I lost my virginity yesterday. What do I do?

Question:

Hello sir,

I am 22 years old and in college. I am having a certain relationship with a lady on campus. I used to love her but not anymore. Yesterday, I lost my virginity to her, and I feel so ashamed. I know in I Corinthians 6 that if I confess, God will forgive me, but I am not worth His forgiveness. What do I do? And how to get rid of this lady? Sir, I love Christ and want to serve him with all my life. How do I follow my calling and throw away these worldly lusts? Sir, help me out.

Answer:

"Can a man take fire to his bosom, and his clothes not be burned? Can one walk on hot coals, and his feet not be seared?" (Proverbs 6:27-28).

You played around with the fire of sex and found out that it burns. Yes, you sinned. Technically, none of us deserve forgiveness of our sin because we all sin (Romans 3:23). But why do you think you are worse than any other sinner? You are not the first man to commit fornication, nor will you be the last. The wonder of God is that He considers everyone worth saving -- including you. "But God demonstrates His own love toward us, in that while we were still sinners, Christ died for us" (Romans 5:8).

If you really want to please God, then stop giving excuses for why you can't do as He commanded. "If you love Me, keep My commandments" (John 14:15). Pick yourself up and start living righteously. As Paul said to the Corinthians who were guilty of similar sins, "And such were some of you. But you were washed, but you were sanctified, but you were justified in the name of the Lord Jesus and by the Spirit of our God" (I Corinthians 6:11). If you have been baptized into Christ, you need to be. If you are in Christ, then you need to confess your faults to God. "If we confess our sins, He is faithful and just to forgive us our sins and to cleanse us from all unrighteousness" (I John 1:9).

In regards to this woman, you need to explain to me why your attitude changed toward her. Are you saying you had sex with her after you stopped loving her, or are you saying you stopped loving her because you had sex with her? This leads to the question of why did you have sex with her.

People break up all the time, so it isn't hard to do, but you may have obligations still. For instance, you might have gotten her pregnant.

One thing that I do want you to do is to go and get tested for STDs. I assume she has been with other guys, so I don't want you having physical problems along with your spiritual problems.

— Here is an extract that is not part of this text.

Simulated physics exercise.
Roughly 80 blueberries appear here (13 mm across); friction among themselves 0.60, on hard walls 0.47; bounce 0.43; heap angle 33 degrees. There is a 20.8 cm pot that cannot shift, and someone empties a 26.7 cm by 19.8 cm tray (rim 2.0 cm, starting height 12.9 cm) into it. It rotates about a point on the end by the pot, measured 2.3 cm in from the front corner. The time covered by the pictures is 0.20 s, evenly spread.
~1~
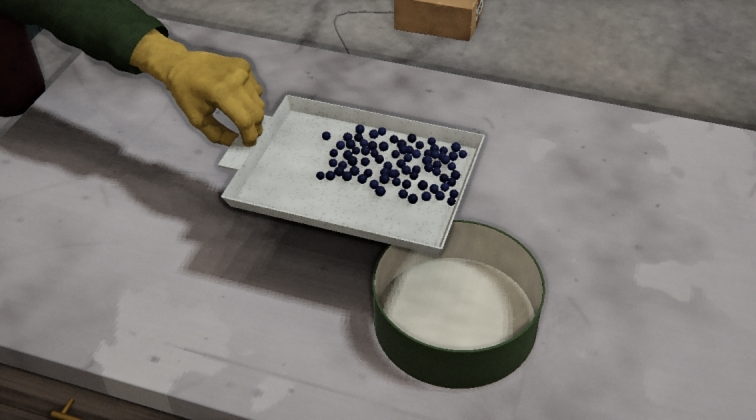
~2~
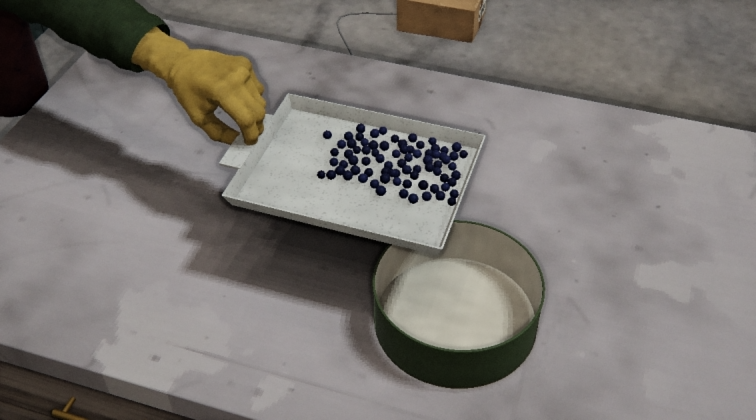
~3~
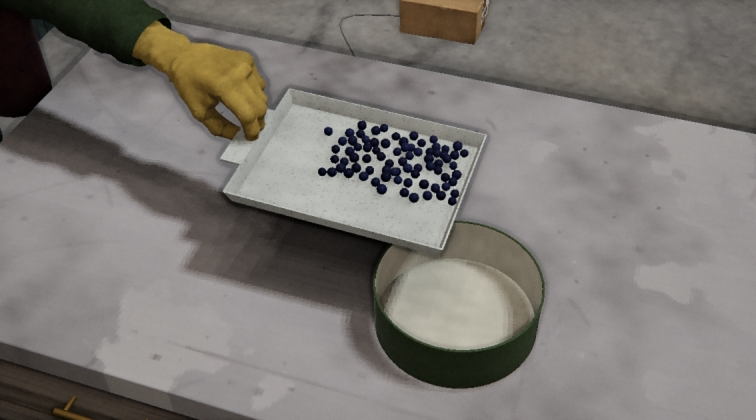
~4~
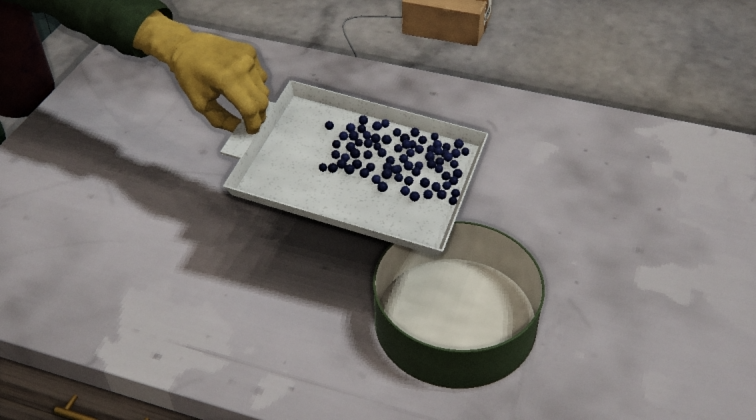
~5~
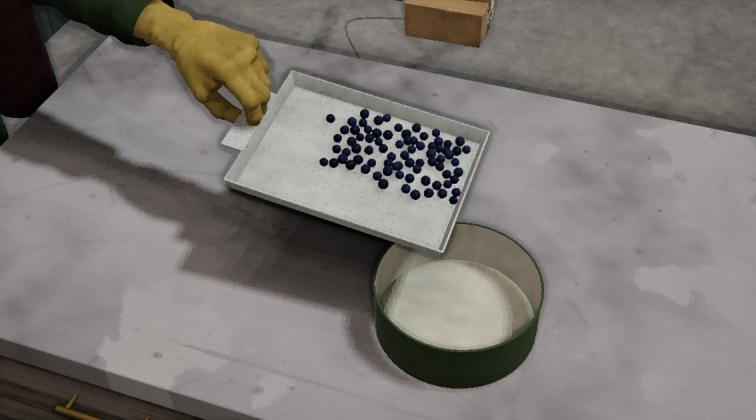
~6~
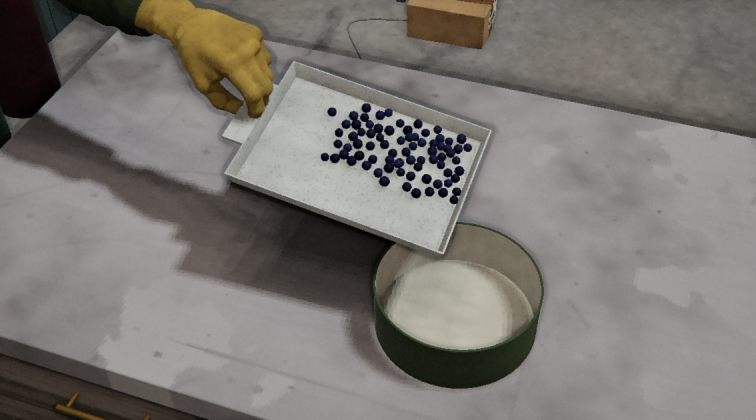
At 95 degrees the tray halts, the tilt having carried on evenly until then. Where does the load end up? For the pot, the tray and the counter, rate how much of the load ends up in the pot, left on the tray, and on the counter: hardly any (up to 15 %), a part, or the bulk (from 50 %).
Pot: The bulk; left on the tray: Hardly any; counter: Hardly any.
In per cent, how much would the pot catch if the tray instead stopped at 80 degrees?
I'd say close to 90 percent.
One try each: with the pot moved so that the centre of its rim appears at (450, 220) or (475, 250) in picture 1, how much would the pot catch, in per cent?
Roughly 5 and 95 percent.
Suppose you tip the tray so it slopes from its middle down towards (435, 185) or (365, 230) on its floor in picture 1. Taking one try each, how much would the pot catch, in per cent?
I'd put it at roughly 30 per cent for the first tilt and roughly 90 per cent for the second.
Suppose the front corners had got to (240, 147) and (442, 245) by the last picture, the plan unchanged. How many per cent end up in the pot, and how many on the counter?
Split: Pot = 45, counter = 55.
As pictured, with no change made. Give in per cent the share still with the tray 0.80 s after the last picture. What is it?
Value: About 90%.
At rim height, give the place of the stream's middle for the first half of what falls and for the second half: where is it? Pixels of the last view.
The first half passes near (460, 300) and the second half near (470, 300).
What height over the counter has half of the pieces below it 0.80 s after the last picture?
Median height: Approx. 18 cm.
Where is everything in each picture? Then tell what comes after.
Tray tilt 0 degrees, front corners at (229, 194) and (437, 243); middle of the pieces at (401, 164); pot at (458, 281), in the first picture.
Tray tilt 1 degrees, front corners at (230, 193) and (438, 243); middle of the pieces at (402, 163), in the second picture.
Tray tilt 2 degrees, front corners at (231, 189) and (438, 244); middle of the pieces at (403, 162), in the third picture.
Tray tilt 5 degrees, front corners at (231, 183) and (439, 245), lowest corner right front; middle of the pieces at (404, 159), in the fourth picture.
Tray tilt 8 degrees, front corners at (232, 177) and (439, 246), lowest corner right front; middle of the pieces at (405, 155), in the fifth picture.
Tray tilt 12 degrees, front corners at (233, 171) and (439, 247), lowest corner right front; middle of the pieces at (406, 152); pot at (458, 282), in the sixth picture.
Then, 0.48 s after the last picture, tilt 51 degrees; the tray holds 100 %, the pot 0 %.
Then, 0.80 s after the last picture, tilt 78 degrees; the tray holds 90 %, the pot 10 %.
Then, 1.21 s after the last picture, tilt 95 degrees; the tray holds 0 %, the pot 100 %.
In the end, pot 100 %, tray 0 %, counter 0 %.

In regards to the future. You have to realize that you are a male. Being a Christian doesn't make you immune to physical desire. "Therefore let him who thinks he stands take heed lest he fall. No temptation has overtaken you except such as is common to man; but God is faithful, who will not allow you to be tempted beyond what you are able, but with the temptation will also make the way of escape, that you may be able to bear it" (I Corinthians 10:12-13). The problem is that when you are caught up in sexual passion you don't think about escaping from sin; thus, you need to avoid situations that get you sexually aroused. You have to say "no" and walk away, even when you feel like your dying inside to stay. "Let us walk properly, as in the day, not in revelry and drunkenness, not in lewdness and lust, not in strife and envy. But put on the Lord Jesus Christ, and make no provision for the flesh, to fulfill its lusts" (Romans 13:13-14). You have to make rules for yourself, such as I will not allow myself to be alone with a woman when no one else is around. Instead of counting on your ability to resist, you assume that you might not be able to resist, so you make the opportunities for sex unlikely.

Question:

Sir,

Thank you for your time, advice, encouragement, and everything. To explain things about the woman, we are both active in school and met there, and we became lovers. She had a guy before we met, and they were having some problems. She never told me about the guy. She only told me about the guy after my proposal have been accepted.

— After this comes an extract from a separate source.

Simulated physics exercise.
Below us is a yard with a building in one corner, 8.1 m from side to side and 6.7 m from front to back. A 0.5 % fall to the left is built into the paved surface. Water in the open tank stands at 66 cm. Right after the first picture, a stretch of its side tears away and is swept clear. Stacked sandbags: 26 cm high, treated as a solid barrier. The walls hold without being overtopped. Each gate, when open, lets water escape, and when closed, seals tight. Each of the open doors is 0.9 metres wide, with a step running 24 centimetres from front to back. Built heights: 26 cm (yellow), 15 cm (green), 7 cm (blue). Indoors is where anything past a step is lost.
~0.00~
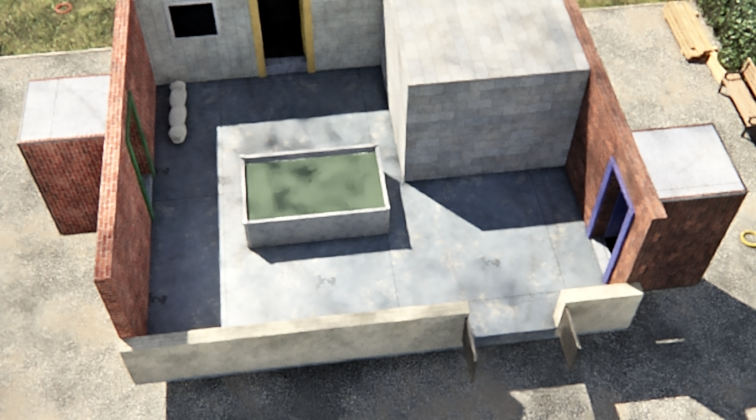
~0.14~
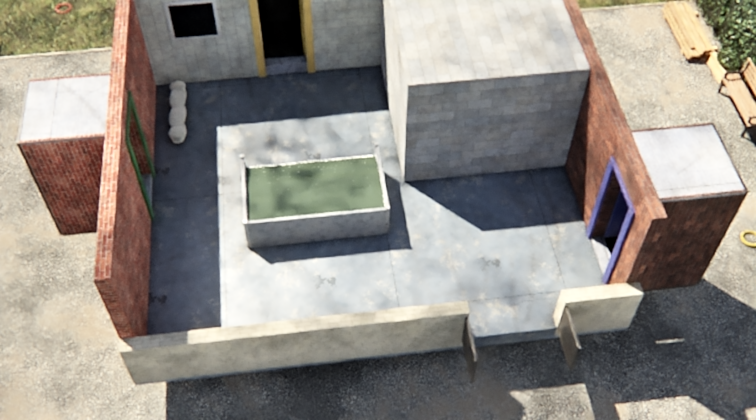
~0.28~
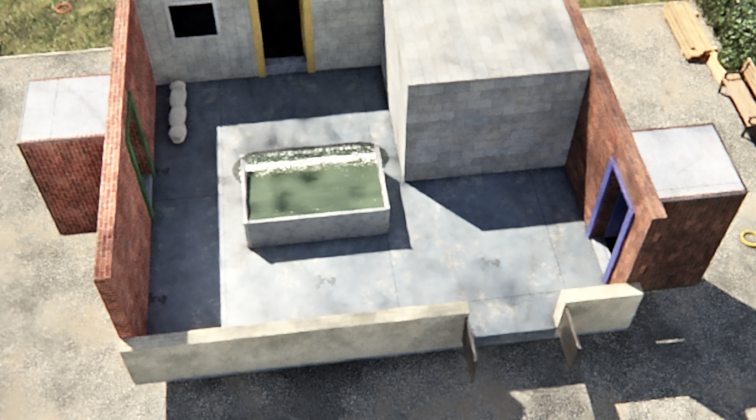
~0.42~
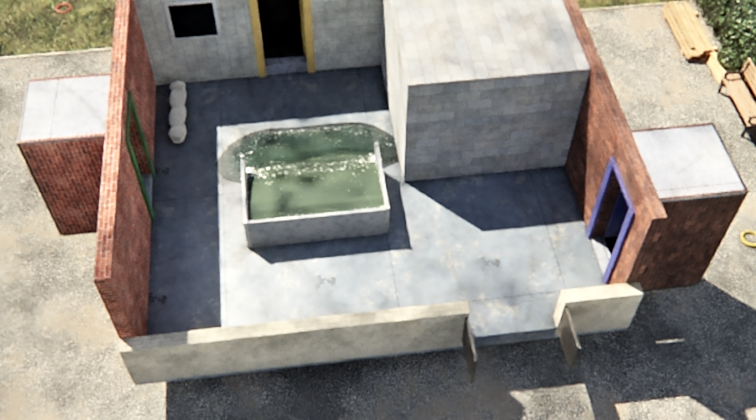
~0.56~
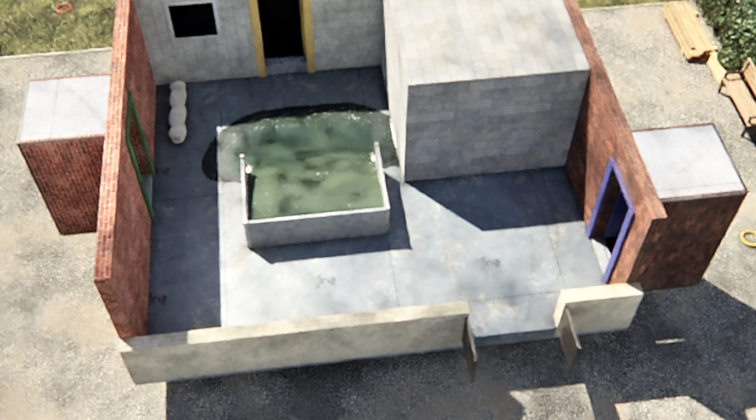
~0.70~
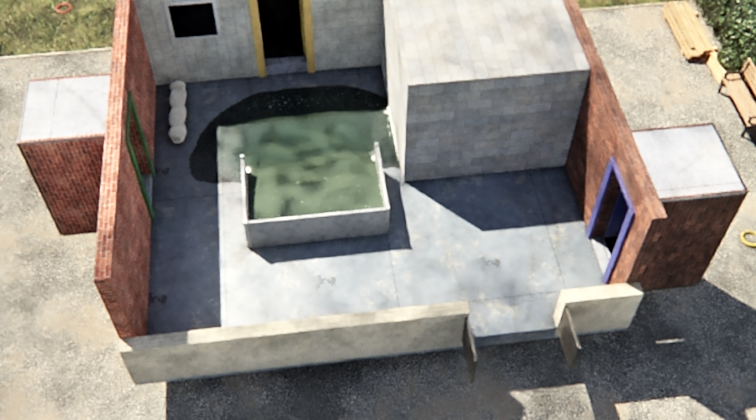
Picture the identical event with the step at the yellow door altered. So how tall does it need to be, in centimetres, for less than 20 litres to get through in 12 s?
It would need to be around 33 cm tall.
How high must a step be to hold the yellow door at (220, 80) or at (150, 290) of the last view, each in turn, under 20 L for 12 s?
Roughly 22 cm, then roughly 6.5 cm.
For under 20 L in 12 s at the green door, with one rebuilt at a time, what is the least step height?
At green, roughly 9.0 cm.
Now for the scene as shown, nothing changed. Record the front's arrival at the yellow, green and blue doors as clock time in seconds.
The flood shows up at yellow at 0.8 s, at green at 3.2 s, and at blue at 11.5 s.
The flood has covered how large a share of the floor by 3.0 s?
Approximately 35 %.
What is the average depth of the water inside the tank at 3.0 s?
Some 10 cm.
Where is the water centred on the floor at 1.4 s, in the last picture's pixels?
The water's centre is at about (307, 148).
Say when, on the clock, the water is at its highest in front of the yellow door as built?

Later I found out that she was still interested in the guy, and the guy was still interested in her, too. I wanted to back off but she began professing her love to me. My love for her, though, was gone.

What happened as to the sex: she asked me to visit her concerning a course I did last semester, which she is taking this semester. I did not know her roommate was not around.

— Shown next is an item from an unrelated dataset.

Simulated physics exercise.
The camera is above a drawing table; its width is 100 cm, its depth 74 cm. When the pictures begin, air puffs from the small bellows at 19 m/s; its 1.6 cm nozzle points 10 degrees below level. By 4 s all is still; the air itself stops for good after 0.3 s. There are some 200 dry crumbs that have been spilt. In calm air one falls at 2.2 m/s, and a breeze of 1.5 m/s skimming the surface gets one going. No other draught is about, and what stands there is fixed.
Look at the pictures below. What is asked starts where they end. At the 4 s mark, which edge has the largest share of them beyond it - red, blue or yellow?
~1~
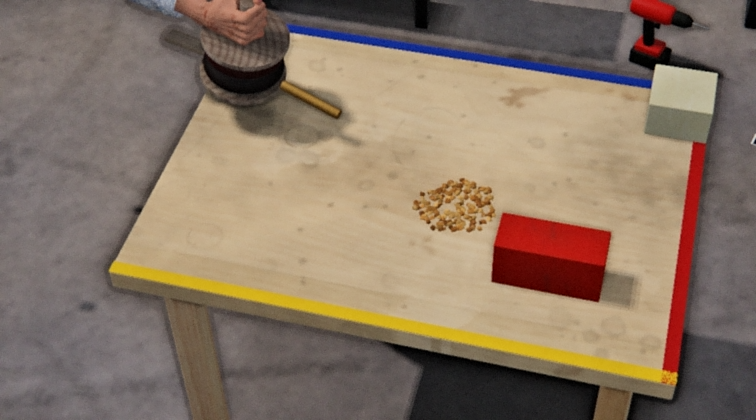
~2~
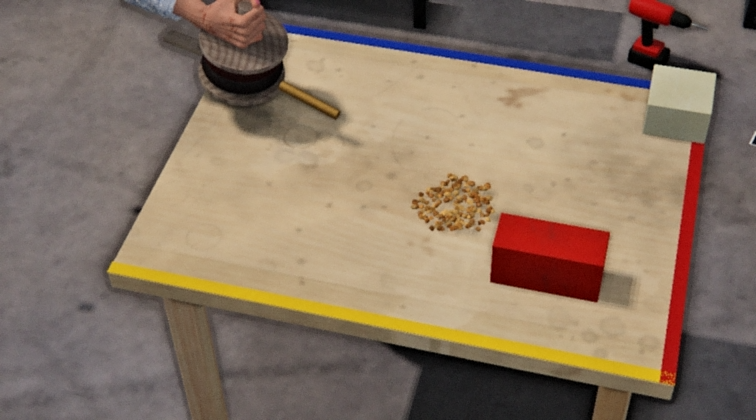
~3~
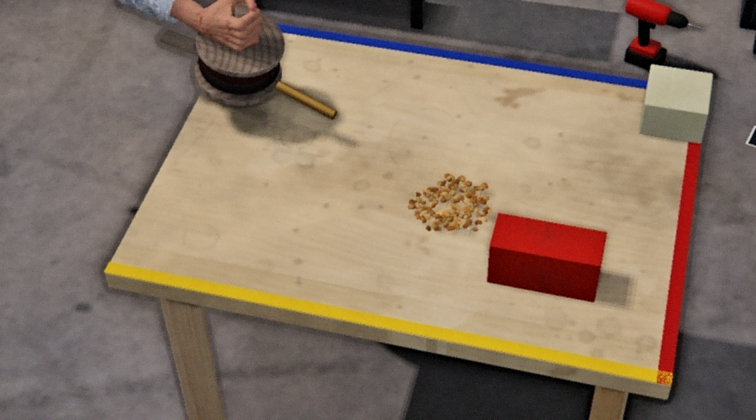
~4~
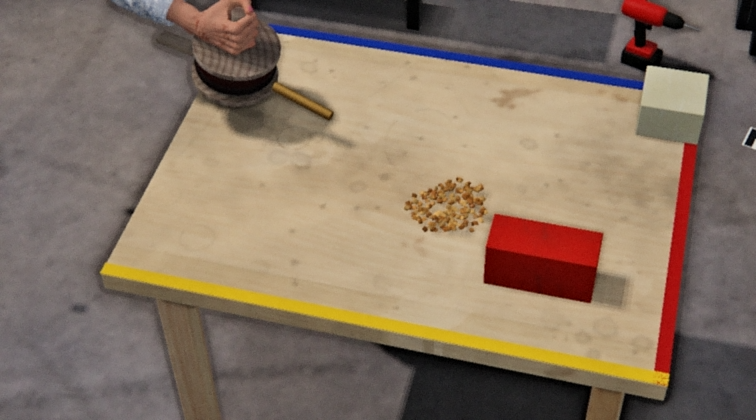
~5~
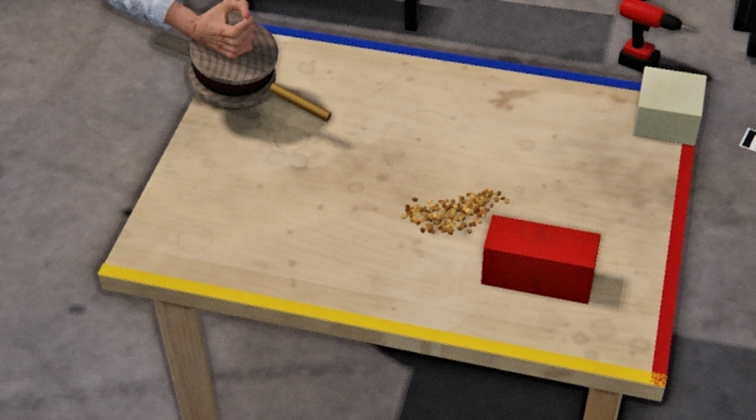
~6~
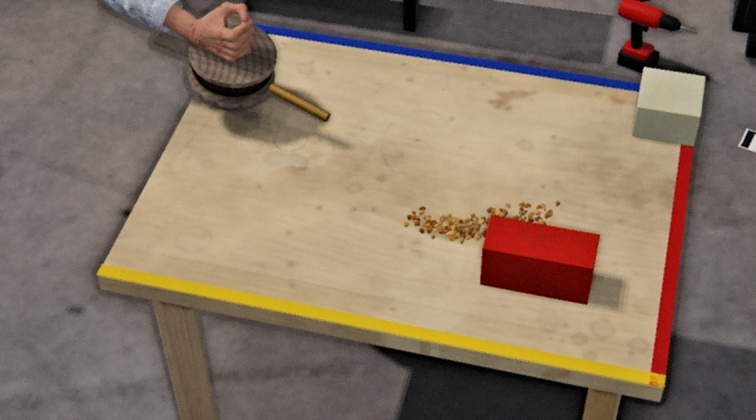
Red.
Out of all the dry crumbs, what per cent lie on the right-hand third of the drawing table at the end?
5 %.
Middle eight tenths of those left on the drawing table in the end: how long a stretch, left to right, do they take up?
30 cm, give or take.
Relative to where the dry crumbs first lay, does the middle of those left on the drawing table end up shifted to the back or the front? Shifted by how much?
Shift: Frontward, approx. 10 cm.
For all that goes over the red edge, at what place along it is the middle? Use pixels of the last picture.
(676, 289).
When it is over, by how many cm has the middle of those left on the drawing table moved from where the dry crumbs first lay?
Close to 15 cm.
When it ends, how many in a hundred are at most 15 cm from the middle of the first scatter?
Around 15 in a hundred.
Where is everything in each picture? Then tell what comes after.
The middle of the dry crumbs is near (457, 205), none has stirred yet and the mouth of the small bellows is at (339, 115), in the first picture.
The middle of the dry crumbs is near (456, 206), none has stirred yet, the yellow edge is centred on (378, 327), the blue edge is centred on (469, 53) and the red edge is centred on (695, 222), in the second picture.
The middle of the dry crumbs is near (453, 206), none has stirred yet, the top of a block is at (548, 238) and the top of a block is at (679, 88), in the third picture.
The middle of the dry crumbs is near (450, 204) and none has stirred yet, in the fourth picture.
The middle of the dry crumbs is near (455, 213), the farthest in sight from the small bellows is at (507, 202) and about 35 % have left their places, in the fifth picture.
The middle of the dry crumbs is near (471, 225), the farthest in sight from the small bellows is at (558, 204) and about 70 % have left their places, in the sixth picture.
Then, 0.6 s after the last picture the count stands so, 0 % are over the yellow edge, 0 % over the blue edge and 59 % over the red edge; the middle of those left on the top is near (483, 260).
Then, 1.0 s after the last picture the count stands so, 0 % are over the yellow edge, 0 % over the blue edge and 59 % over the red edge; the middle of those left on the top is near (483, 260).
Then, 2.0 s after the last picture the count stands so, 0 % are over the yellow edge, 0 % over the blue edge and 59 % over the red edge; the middle of those left on the top is near (483, 260).
Then, 3.8 s after the last picture, at the end, 0 % are over the yellow edge, 0 % over the blue edge and 59 % over the red edge; the middle of those left on the top is near (483, 260).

Sir, to be honest, I hate her.

Answer:

I know it is after the fact, but as soon as you realized her roommate was not there, the proper thing to have done would have been to walk out, and if she wanted to talk she could go with you to a public place.

The reason she seduced you was from the mistaken notion that if you had sex with her then it meant you still loved her. She was likely trying to repair a broken relationship with sex, but sex can't glue back together what is already broken.

You can't undo what happened, but you can leave the past behind and continue more determined to do what is right in God's sight.